Monday 16th November 2009
Close on two years old, HECTor gets NAG performance optimised!

New HPC performance milestones fromthe Numerical Algorithms Group includes up to 4 times better performance with multicore optimisation for materials science and quantum Monte Carlo applications and reductions of up to 25% in runtimes with I/O tuning for an ocean modelling application.

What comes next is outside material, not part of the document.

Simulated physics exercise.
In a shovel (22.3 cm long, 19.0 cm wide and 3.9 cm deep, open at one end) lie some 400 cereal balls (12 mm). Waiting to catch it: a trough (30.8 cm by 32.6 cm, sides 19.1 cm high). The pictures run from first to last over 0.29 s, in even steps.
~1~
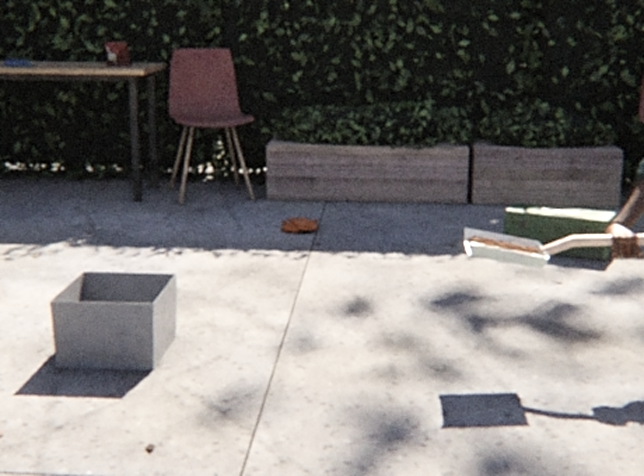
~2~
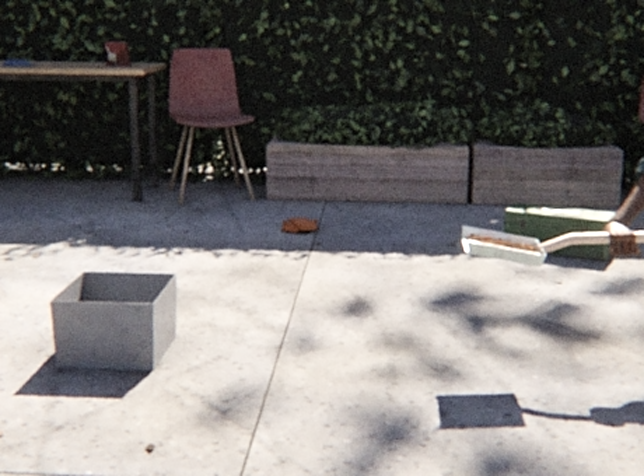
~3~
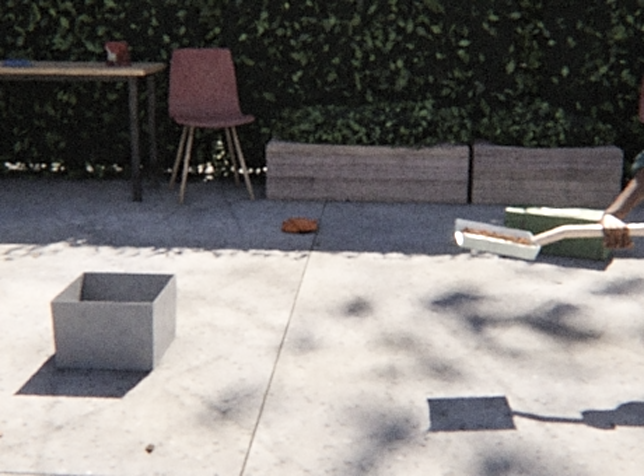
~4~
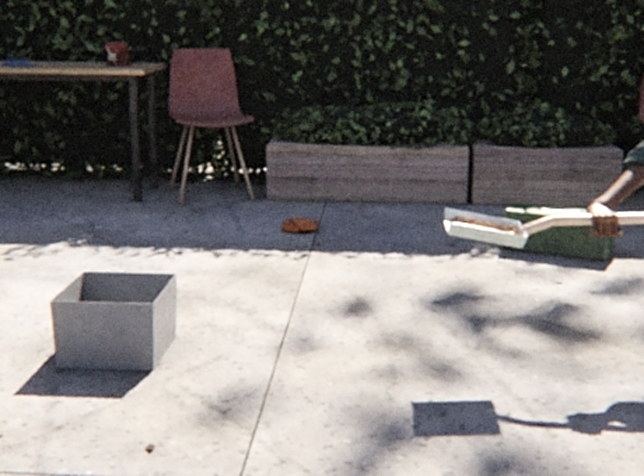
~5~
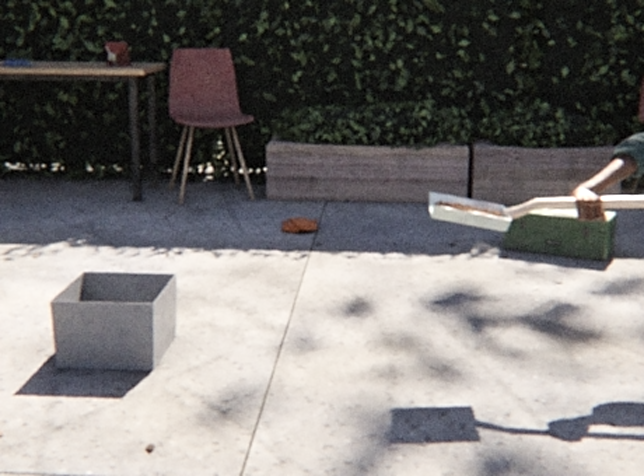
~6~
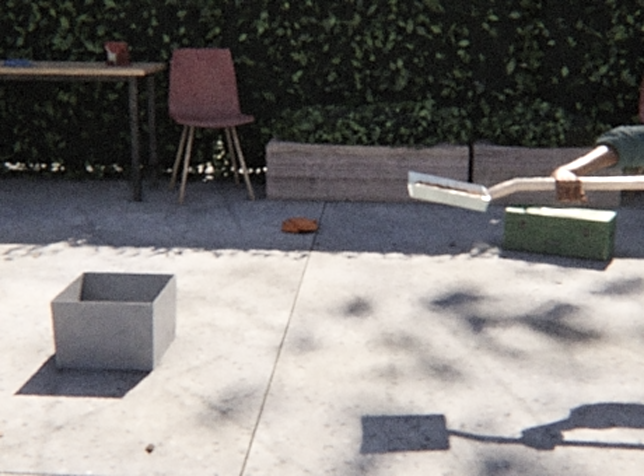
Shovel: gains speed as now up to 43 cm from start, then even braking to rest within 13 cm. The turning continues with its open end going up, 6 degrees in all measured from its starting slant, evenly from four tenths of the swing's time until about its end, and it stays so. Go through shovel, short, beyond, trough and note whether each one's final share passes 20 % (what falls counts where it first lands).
Outcome: Shovel: Never exceeds a fifth; on the ground short of the target's middle: Exceeds a fifth; ground beyond: Never exceeds a fifth; trough: Exceeds a fifth.
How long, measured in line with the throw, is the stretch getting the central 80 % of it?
Length approx. 45 cm.
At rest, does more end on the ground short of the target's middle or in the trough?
More ends in the trough.
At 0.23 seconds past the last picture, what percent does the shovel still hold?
Some 45 per cent of the load.
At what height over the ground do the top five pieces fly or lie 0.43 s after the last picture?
About 75 cm.
Then, 0.13 s after the last picture, tilt 14 degrees; shovel 100 %; middle of all pieces near (388, 136).
Then, 0.23 s after the last picture, tilt 16 degrees; shovel 45 %, in the air 55 %; middle of all pieces near (334, 113).
Then, 0.33 s after the last picture, tilt 16 degrees; in the air 100 %; middle of all pieces near (287, 116).
Then, 0.43 s after the last picture, tilt 16 degrees; in the air 100 %; middle of all pieces near (242, 150).
In the end, shovel 0 %, short 40 %, beyond 0 %, trough 55 %.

These are the early results of NAG’s distributed Computational Science and Engineering (dCSE) support program for HECToR (UK’s national supercomputing facility), now consisting of over 30 dedicated application optimisation projects complementing the traditional HPC user support provided by NAG.
 
In the first project to complete, a key materials science code, CASTEP used by academic researchers and industry was enhanced with band-parallelism to allow the code to scale to more than 1,000 cores. The speed of CASTEP on a fixed number of cores was also improved by up to 4x on the original, representing a potential saving of around $3m of computing resources over the remainder of the HECToR service.

The CASTEP project showed the collaborative nature of the dCSE program, with the University of York undertaking the core development (8 person months) in conjunction with NAG HPC staff and the Science and Technology Facilities Council.
 
In another project, an ocean modelling application known as NEMO  (Nucleus for European Modelling of the Ocean with blue, white and green oceans ad adaptative mesh) underwent  optimisation including I/O techniques and variable resolution approaches to run 25% faster on relevant use cases.

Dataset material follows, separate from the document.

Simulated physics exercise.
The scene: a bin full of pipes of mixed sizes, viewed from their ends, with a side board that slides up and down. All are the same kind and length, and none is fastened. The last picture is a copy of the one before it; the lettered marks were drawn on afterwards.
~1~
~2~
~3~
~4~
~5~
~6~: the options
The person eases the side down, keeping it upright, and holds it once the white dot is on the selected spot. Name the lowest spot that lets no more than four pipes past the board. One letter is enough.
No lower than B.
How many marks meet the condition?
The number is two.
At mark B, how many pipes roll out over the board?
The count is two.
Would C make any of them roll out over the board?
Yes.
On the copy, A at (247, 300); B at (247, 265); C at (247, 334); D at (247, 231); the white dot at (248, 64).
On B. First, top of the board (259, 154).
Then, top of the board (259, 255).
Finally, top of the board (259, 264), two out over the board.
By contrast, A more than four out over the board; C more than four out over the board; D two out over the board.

This represents a $600,000 saving in computing resources for that project with potentially multi-million dollar savings across all NEMO users. The 6 person-month project was performed by a collaboration of the National Oceanography Centre and the University of Edinburgh working with NAG HPC staff.
 
A third project optimized a quantum Monte Carlo code (CASINO ) for better performance on multicore nodes by introducing shared memory techniques and hierarchical parallelism.

This resulted in performance gains of up to 4x on quad-core nodes and further performance gains from I/O optimisations for simulations using more than 10,000 cores.

Following NAG’s work, the scientists were able to run on 40,000 cores of the Jaguar Petaflops supercomputer at Oak Ridge National Laboratory. This 12 person-month dCSE project was undertaken by NAG HPC staff working with users at University College London, and is estimated to have saved the researchers around $1m in computing resources on HECToR.
 
“These three examples of HPC software projects show the real performance advantages – and cost savings – to researchers from enhancing applications to run optimally on the latest HPC machines”, said Andrew Jones, (right) VP of HPC Consulting at NAG. “Investment in application performance and algorithms appropriate to the computer architecture has now become critical for efficient use of HPC resources and users’ time.”
 
NAG’s dCSE projects enhance the performance of dozens of community HPC applications used on HECToR and all performance improvements are fed back into the community so that non-HECToR users can benefit too. Further examples can be found on HECToR .

NAG has also apened a new office in Taipei to serve the Greater China region and a simultaneous expansion of supporting staff in both Germany and France. The goal of this multi-pronged expansion is to give more users of technical computing software a better service as they access the 1600+ NAG Library mathematics and statistical routines and make use of NAG HPC consultants.

“When we set out our plan we knew having skilled NAG employees based in the key geographic regions was essential to providing service excellence,” said Ian Reid, chief commercial officer at NAG. “This is particularly true for our consultancy work and the relationships that we have with regional partners and academics.”